How Does Co Op Work in Outbound?: Unlocking Multiplayer

James Liu May 17, 2026 guides
Game GuideOutbound

Outbound requires the host to play solo before anyone else can join. You cannot launch a four-player co-op session directly from the main menu. Instead, the designated host must load into the game, complete a brief mechanical tutorial to craft a Wrench I, and unlock the first physical barrier in the world. Once that gate opens, the game generates a lobby code in the menu, allowing up to three friends to drop into your camper van for a shared-progression road trip.

The Solo Bottleneck: Unlocking Multiplayer

Most base-building games treat multiplayer as a lobby setting toggle. Outbound treats it as an in-game unlockable. This creates immediate friction for friend groups expecting to synchronize their first steps, but it serves a specific architectural purpose. By forcing the host to complete the initial sequence alone, the game establishes a baseline understanding of its spatial constraints and crafting UI before introducing the chaos of four people sharing a single camper van.

The unlock sequence acts as a mandatory systems check. It takes only a few minutes, provided you know exactly what the game expects. You drive along the starting path until you reach a designated camping area. You pull over. You manually open the back of your van to set up camp, loot supplies from a nearby chest, and light a campfire. From there, you interact with a terminal to download blueprints for Basic Tools, gather scrap metal from the immediate vicinity, and use the van's workbench to craft a Wrench I. Finally, you use that wrench to dismantle the barrier blocking the road.

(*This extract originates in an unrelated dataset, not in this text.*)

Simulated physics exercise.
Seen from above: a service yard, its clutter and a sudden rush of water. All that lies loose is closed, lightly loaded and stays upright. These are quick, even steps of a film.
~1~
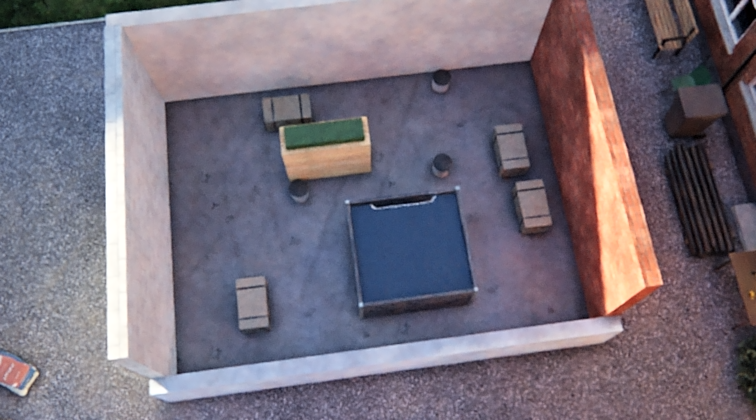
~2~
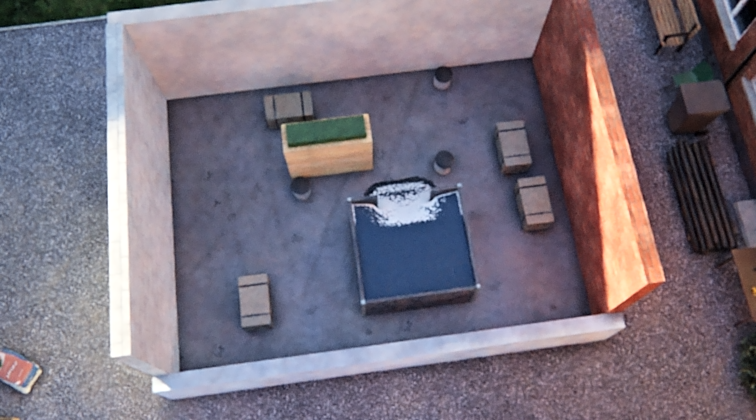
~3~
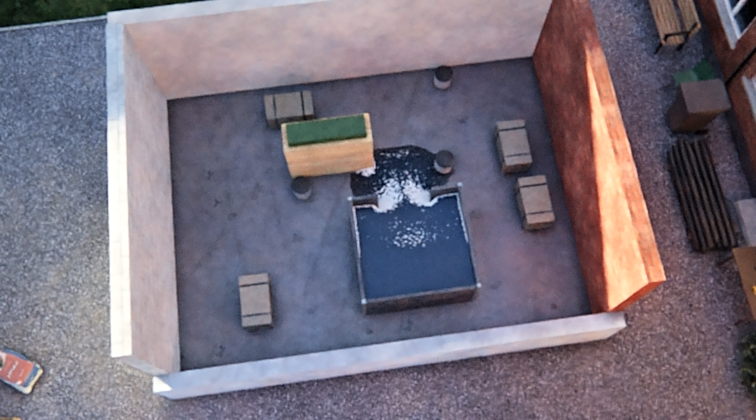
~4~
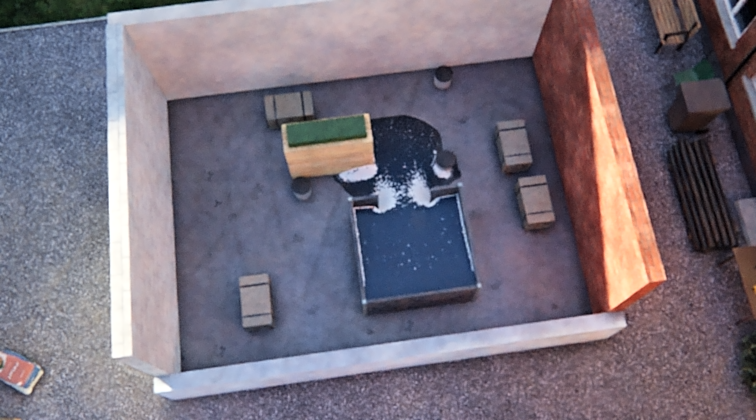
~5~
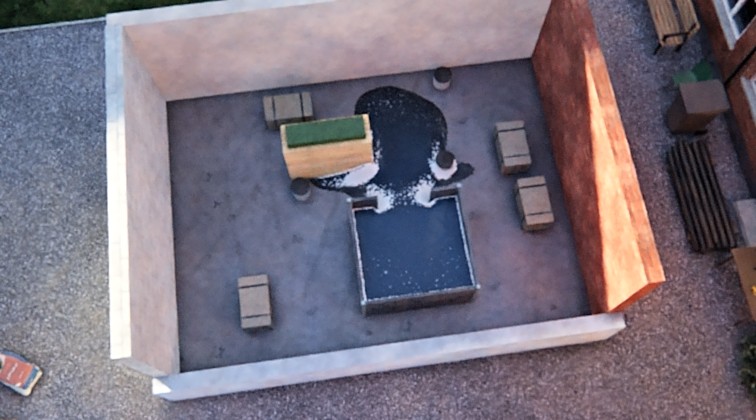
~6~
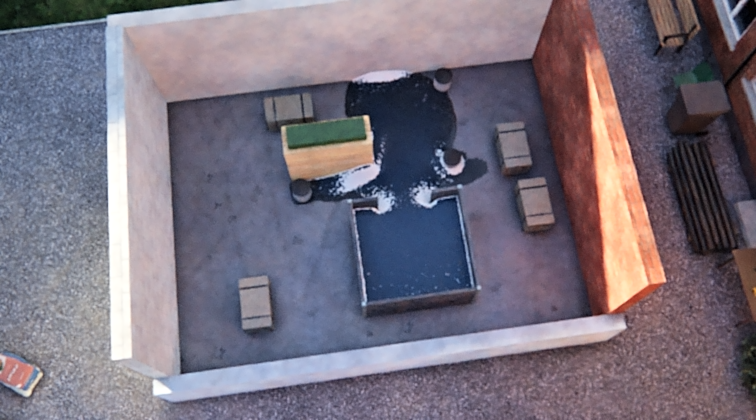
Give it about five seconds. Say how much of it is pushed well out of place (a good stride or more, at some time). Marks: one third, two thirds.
Share: Two thirds or above.
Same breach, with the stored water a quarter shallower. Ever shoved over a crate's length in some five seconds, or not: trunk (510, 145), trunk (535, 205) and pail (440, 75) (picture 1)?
In turn: Shifted that much, swept aside, yes.
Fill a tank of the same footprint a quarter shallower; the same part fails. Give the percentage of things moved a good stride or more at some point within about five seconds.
Some 90 per cent.
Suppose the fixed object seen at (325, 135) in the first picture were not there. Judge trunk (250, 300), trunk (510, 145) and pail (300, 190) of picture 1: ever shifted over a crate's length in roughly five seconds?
As listed: Less than that, moved that far, no.
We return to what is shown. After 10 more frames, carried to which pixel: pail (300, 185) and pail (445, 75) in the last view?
Roughly at (221, 242) and (531, 109).
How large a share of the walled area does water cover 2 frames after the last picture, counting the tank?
Close to 30 %.
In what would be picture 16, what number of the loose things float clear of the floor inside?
0 of them.
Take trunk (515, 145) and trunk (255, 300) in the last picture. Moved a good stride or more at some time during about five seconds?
One after the other: Moved that far, no.
A moment on, 1 of 7 are well off their spots; 0 afloat.
Next, 3 of 7 are well off their spots; 0 afloat.
Later, 6 of 7 are well off their spots; 0 afloat.
In the end, 6 of 7 are well off their spots, and 6 have been at some point; 3 afloat.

Only then does the multiplayer pop-up appear.

This design choice creates a severe asymmetry in the onboarding experience. The host learns how the van functions as a mobile crafting hub. The joining players skip this entirely. They drop into a world where the campfire is already lit, the workbench is active, and the basic tools are unlocked. If you are the host, you instantly become the designated teacher. You trade the typical shared discovery of a new survival game for operational efficiency. If your group has limited time to play, the smartest decision you can make is assigning the host role to someone willing to log in fifteen minutes early to clear this bottleneck. They can generate the menu code and distribute it while the rest of the group is still booting up the game.

Two men enthusiastically playing video games on a couch, showcasing friendship and fun.
Photo by Gustavo Fring / Pexels

Progression Asymmetry and the Shared Economy

Outbound strips away individual ownership. Because progression isn't locked to your character, the camper van itself acts as the primary avatar. You are not leveling up a personal skill tree or hoarding a private inventory that you can carry back to a solo save file. You are simply a crew member contributing to a communal vehicle.

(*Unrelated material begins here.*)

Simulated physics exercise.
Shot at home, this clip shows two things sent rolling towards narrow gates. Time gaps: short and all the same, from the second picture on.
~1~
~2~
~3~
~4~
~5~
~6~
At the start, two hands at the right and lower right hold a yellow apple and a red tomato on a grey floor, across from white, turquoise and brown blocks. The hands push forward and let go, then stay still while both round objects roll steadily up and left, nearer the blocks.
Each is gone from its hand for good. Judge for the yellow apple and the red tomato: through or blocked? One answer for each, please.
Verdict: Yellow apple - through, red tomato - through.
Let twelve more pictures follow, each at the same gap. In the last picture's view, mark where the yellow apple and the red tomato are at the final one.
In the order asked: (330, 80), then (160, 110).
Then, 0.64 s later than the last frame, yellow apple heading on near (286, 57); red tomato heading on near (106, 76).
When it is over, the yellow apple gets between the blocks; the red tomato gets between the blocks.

This fundamentally alters how you manage resources and time. In games where character progression is isolated, players often split up to pursue personal goals. In Outbound, the shared progression model forces heavy centralization. Every piece of scrap metal gathered and every blueprint downloaded benefits the van, regardless of who pressed the button. You gain massive logistical speed. Four players vacuuming up resources around a campsite will clear an area in a fraction of the time it takes a solo driver.

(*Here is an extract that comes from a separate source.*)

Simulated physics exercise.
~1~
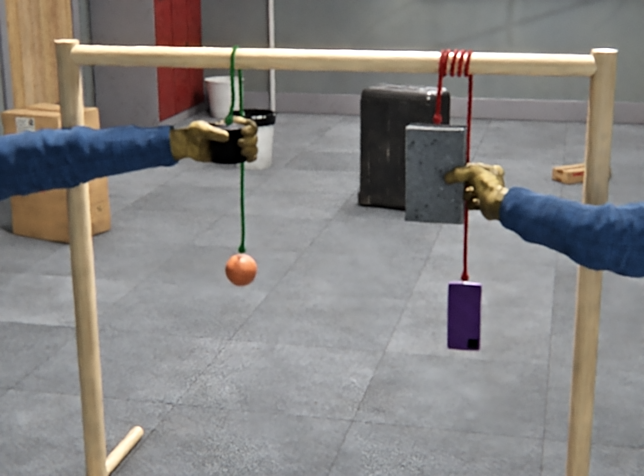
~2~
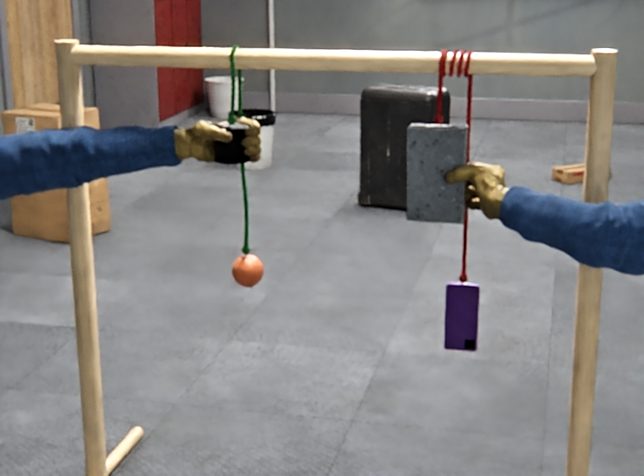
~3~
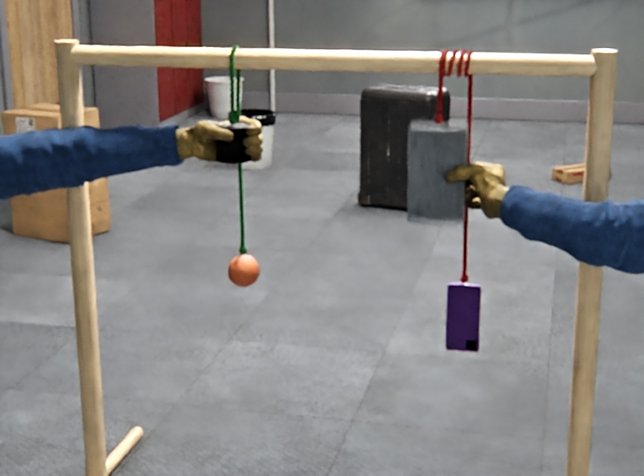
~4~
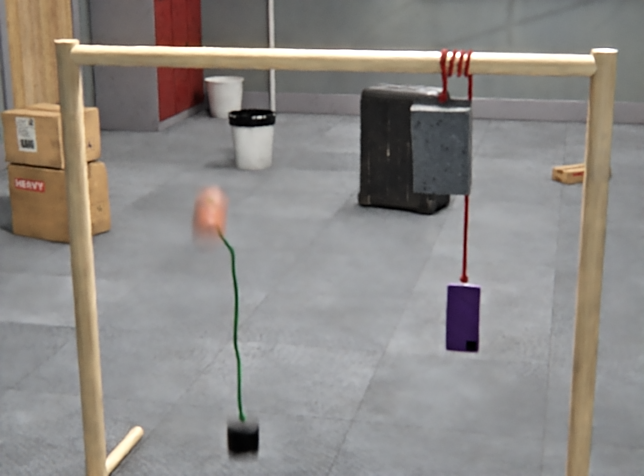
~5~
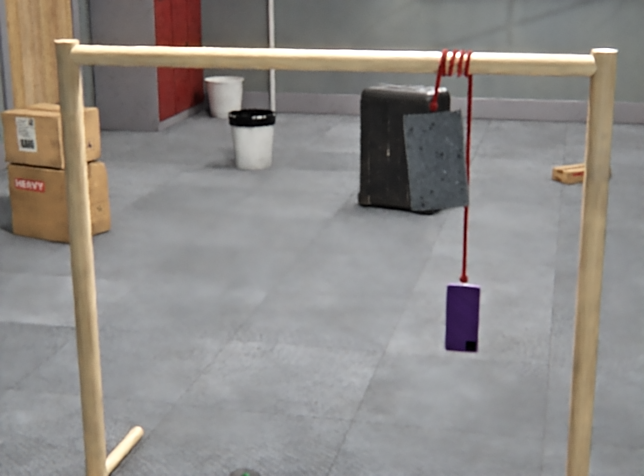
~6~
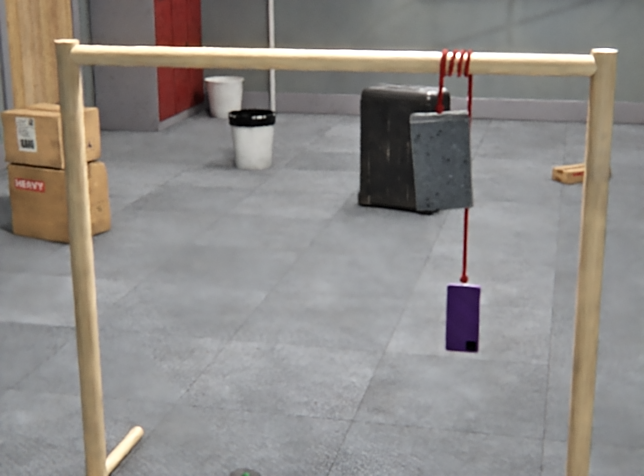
In a gym-like room, two gloved hands held a black object and a grey slab on cords over a wooden rail, then let go; the black object dropped, pulling its green cord and orange ball down, while the slab swayed but stayed hanging.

But you lose individual agency. The trade-off for this frictionless drop-in system is that your personal playtime leaves no permanent mark on your specific character. If you join a friend's hosted game, grind for three hours to upgrade the van's crafting stations, and then log off, all that progress lives on the host's save file. You take nothing with you.

This creates a hidden variable in how you structure your play sessions: host availability dictates the group's momentum. If the host is offline, the van is parked. Furthermore, managing the van's internal space becomes the primary gameplay loop. Four players require rapid coordination to avoid clogging the workbench queue or dumping redundant materials into limited storage. The spatial reality of four people operating out of one vehicle means you must assign strict roles—driver, gatherer, crafter—or risk stepping on each other's toes constantly. The game scales your harvesting power by four, but it does not magically quadruple the square footage of your mobile base.

Three women engage in a lively team building card game in a modern office setting.
Photo by Walls.io / Pexels

Conclusion

Stop waiting on the main menu for an invite that cannot arrive. Decide exactly who holds the most reliable schedule in your friend group, elect them as the host, and have them complete the Wrench I tutorial before the rest of the party even launches the game. You sacrifice a few minutes of shared discovery, but you bypass the initial UI bottleneck entirely and get straight to managing your communal van.